I did get confused pretty easily though. It goes so fast, and there's so much going on that if my mind wandered just a little bit while reading (which it often does) I found I needed to go back and reread a page or so just so I could keep up. Helen's trips down to the Underworld combined with everything going on in Helen's real world made for a lot to keep up with and I'd just recommend that you make sure you're not super tired when you read this because it might not make that much sense (speaking from experience)!

Overall though I thought that Dreamless was even better than Starcrossed and I absolutely cannot wait until the last book, Goddess, is released so I can find out how the whole thing will end.

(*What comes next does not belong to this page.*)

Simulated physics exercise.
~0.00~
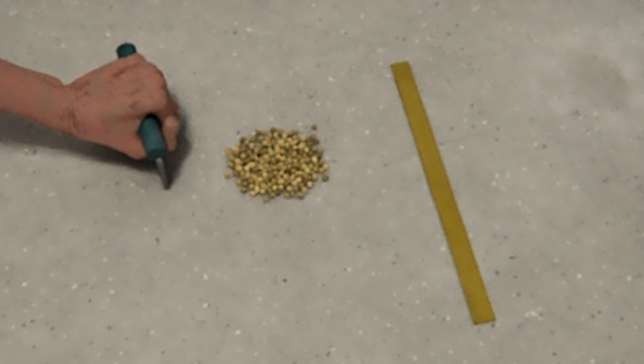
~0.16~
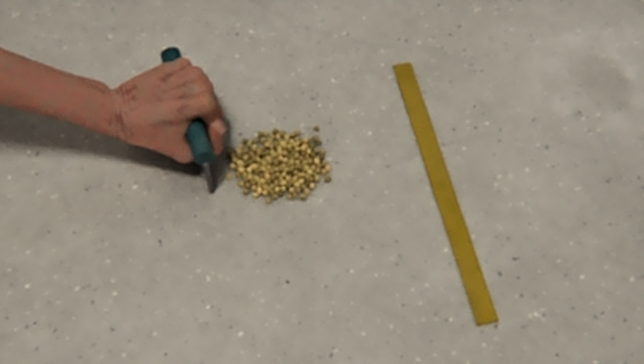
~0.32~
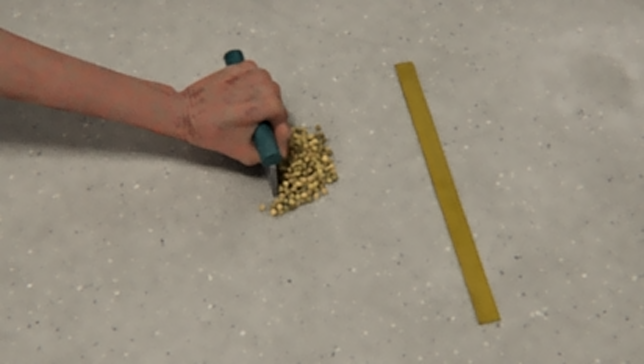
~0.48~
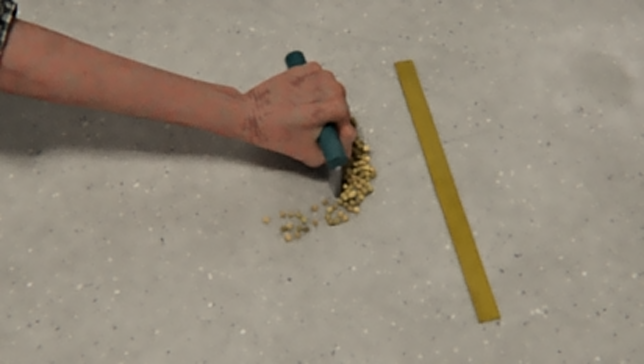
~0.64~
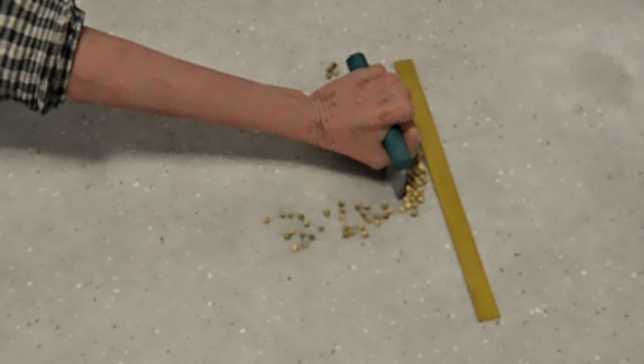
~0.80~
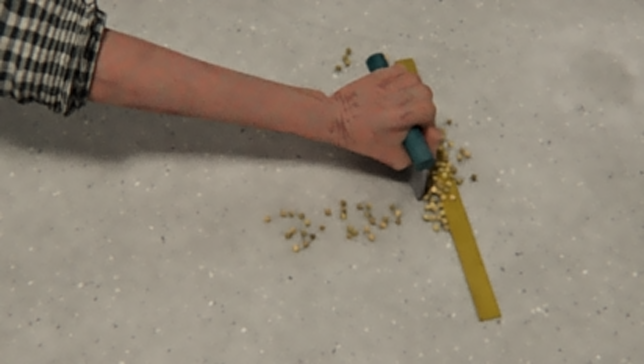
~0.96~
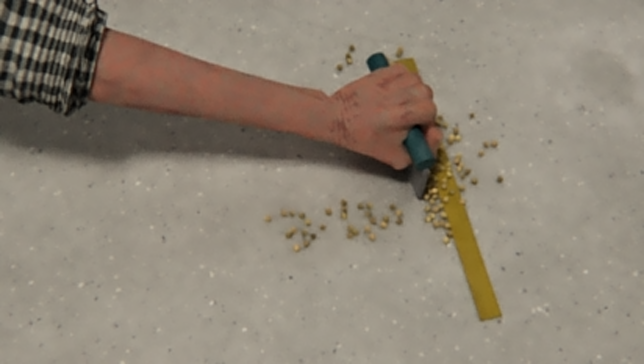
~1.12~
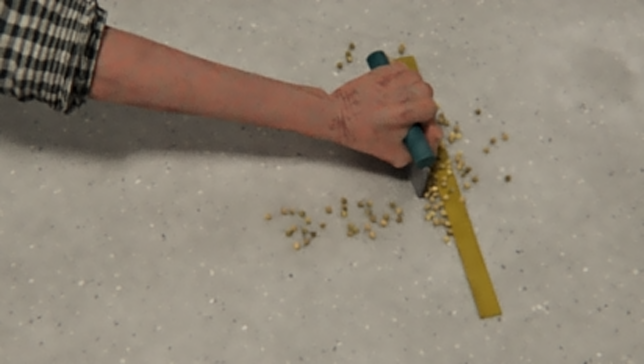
At the start, a hand holding a teal-handled scraper rests to the left of a small heap of yellowish beans on a speckled grey surface, with a long yellow strip lying at a slant further right. The hand moves right, and the blade meets the heap and pushes it along. The pile bunches up ahead of the blade while some beans trail behind. Near the strip, the hand slows and stops, and several beans spill onto and past it. At the end, the hand stays still, with beans scattered before, on and beyond the strip.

I'd most definitely recommend this series if you haven't read it already and are a fan of Greek mythology and/or YA romance, and if you've read and loved Starcrossed you really must get to Dreamless as soon as you can! It will NOT disappoint.

*(although I do have to say that having now finished the book I don't hate Orion as much... Or at all, but don't get confused - I'm still most definitely TEAM LUCAS.)

Huge thanks to Macmillan for sending me this in exchange for an honest review! In no way has this affected my opinion of the book.